The council tax is unlovely and unloved. It was rushed into being as a replacement for the hated poll tax. Its structure has always been an uncomfortable compromise, somewhere between a charge for services and a genuinely progressive property tax. The property values upon which it is based haven’t been uprated for twenty years in England and Scotland and ten years in Wales. This means that, because local housing markets have traced out different trajectories, the relativities built in to the council tax bandings bear very little relationship to the current distribution of property values. The truncation of the council tax bands means that higher value properties are relatively lightly taxed compared to lower valued properties. The tax is, broadly speaking, regressive.
There are good reasons for reforming the council tax as a basis for gathering revenues to fund local authority services. But there is another aspect to the debate. The Joseph Rowntree Foundation’s Housing Market Taskforce argued a couple of years ago that property taxes may well have the potential to act countercyclically in the housing market and dampen housing market volatility. That is, as prices rise the tax burden will increases, and that puts a brake on further price rises. Such a property tax could take various forms, including creating additional council tax bands for higher value properties or moving to a flat rate or progressive property tax. The latter has the advantage of removing discontinuities, but brings greater informational demands in assessing property values.
These are ideas I have blogged about before.
Last week, Chris Leishman and colleagues produced a report that explores these issues empirically. It is based on an ambitious attempt to create a comprehensive dataset of property values for England and then model the impacts that changes to local property taxation would have both spatially and at household level. The researchers were interested in how alternative tax structures could improve fairness between places and fairness between people, and whether it is possible to detect any influence of property taxes on price volatility.
The headline conclusions focus on a progressive property value tax as an alternative to the council tax. The researchers estimate that moving to such a tax could reduce median gross bill by £279 per year. Underlying this is a tax reduction of more than 10 percent for almost two thirds of households, while fewer than one in four households would experience increases of more than 10 per cent. The gross median tax bill on households in the lowest income decile would be reduced, while it would increase by a similar amount for those in the top income decile. So the move to this type of property tax would result in a degree of vertical redistribution.

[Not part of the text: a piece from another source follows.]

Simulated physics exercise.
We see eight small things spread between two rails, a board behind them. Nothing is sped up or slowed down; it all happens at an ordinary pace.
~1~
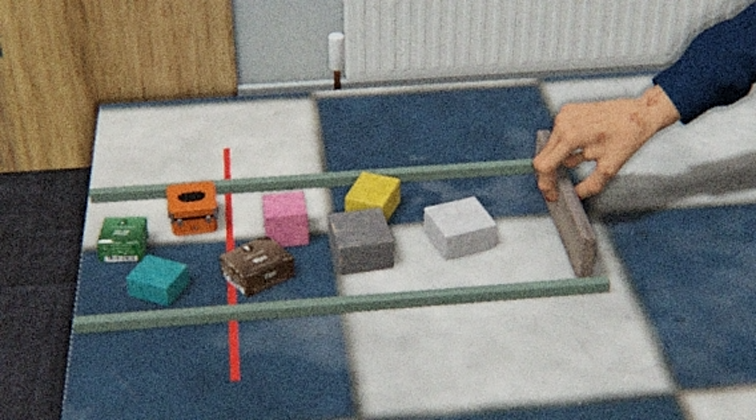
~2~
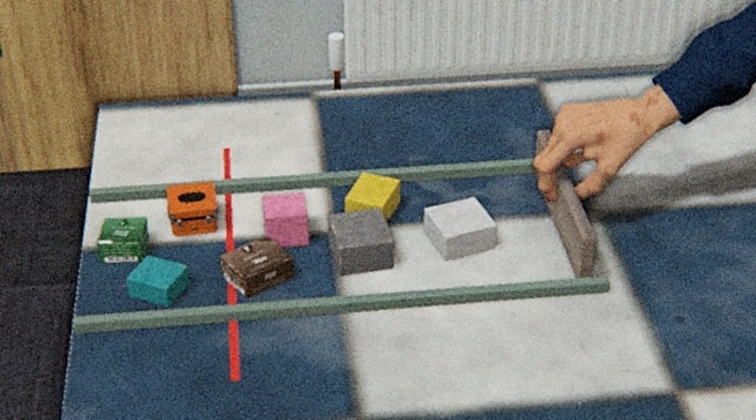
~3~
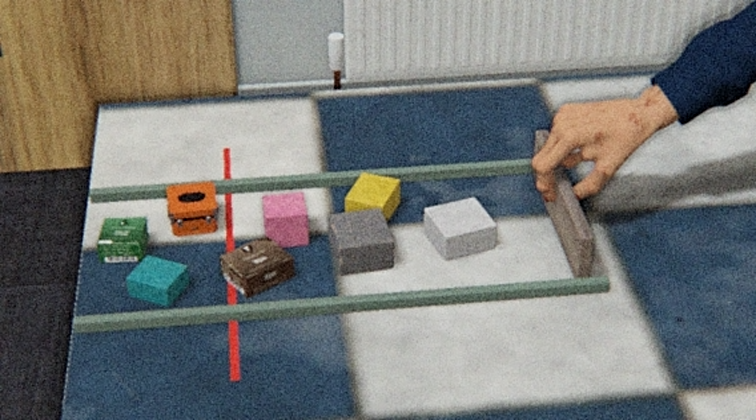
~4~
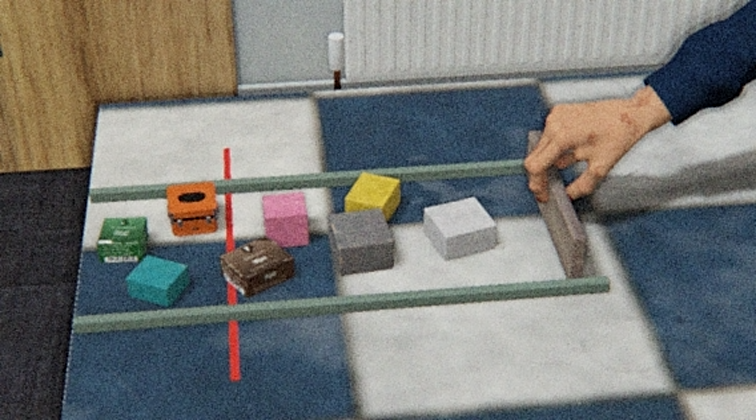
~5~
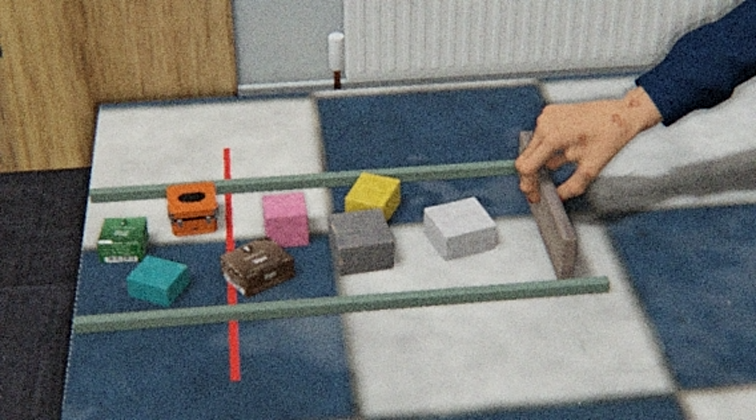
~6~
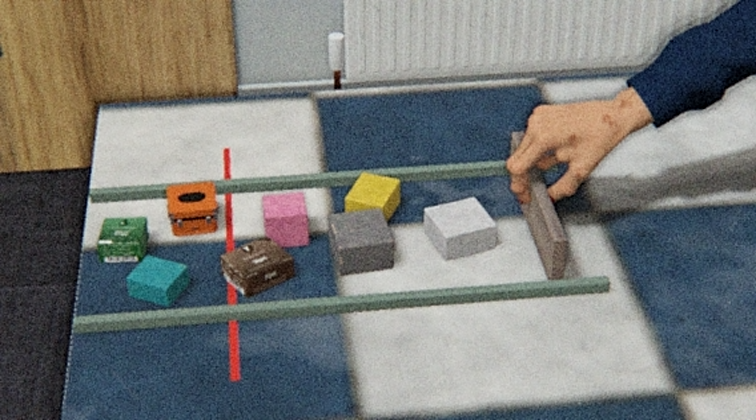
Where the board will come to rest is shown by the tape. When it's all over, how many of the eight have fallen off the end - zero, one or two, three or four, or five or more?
One or two have fallen off.
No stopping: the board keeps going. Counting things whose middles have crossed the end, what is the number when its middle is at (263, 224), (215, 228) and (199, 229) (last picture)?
Respectively 1, 2 and 3.
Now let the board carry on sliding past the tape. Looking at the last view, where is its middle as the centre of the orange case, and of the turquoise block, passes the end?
Its middle is about (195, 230) and about (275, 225).
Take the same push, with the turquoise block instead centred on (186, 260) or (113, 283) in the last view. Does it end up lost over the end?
Placed there, the turquoise block keeps its spot, and in the other spot it ends up gone.
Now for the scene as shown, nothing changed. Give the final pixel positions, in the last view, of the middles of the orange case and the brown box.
First object about (122, 202); second object about (87, 275).
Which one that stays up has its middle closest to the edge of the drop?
That's the brown box, it ends up nearest.
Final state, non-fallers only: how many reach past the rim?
That would be 2.
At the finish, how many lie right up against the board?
Number: 2.
Soon after, none off yet; green box at rest near (124, 240); turquoise block at rest near (158, 281); orange case at rest near (193, 210).
In the end, the number that fall off is one or two; gone, turquoise block.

The researchers found some support for the proposition that a property tax could help reduce house price volatility. But the effect is not strong enough to deal with the problem on its own. It would need to be combined with measures such as controls on mortgage credit.
Moving from the council tax to a progressive property tax would bring with it significant implementation issues. The researchers focus on two. The first is the ‘London effect’. Very high property values in London lead to high property taxes that are unlikely to be sustainable. The second is ‘low-income losers’ – low income households in London will lose, while better off households in the North will gain.
The researchers argue that not only would a national system of property value tax need to be phased in gradually but also that it is worth investigating a system that does not rely upon property values alone. They suggest a hybrid property and income tax system is therefore would be worth exploring. Such a system is likely to be more politically feasible. It would be more practically feasible from one perspective – it could deal with the problems of low-income losers – but at the same time it is likely to be more complex to administer.
Arguments about the council tax and ideas for its replacement have been circulating for quite a while. This report moves the debate beyond issues of principle and starts to give us some sense of impacts and their magnitudes. The researchers would be the first to acknowledge the difficulties in carrying out this sort of exercise. But it helps keep the debate alive and moving forward. It is therefore to be welcomed.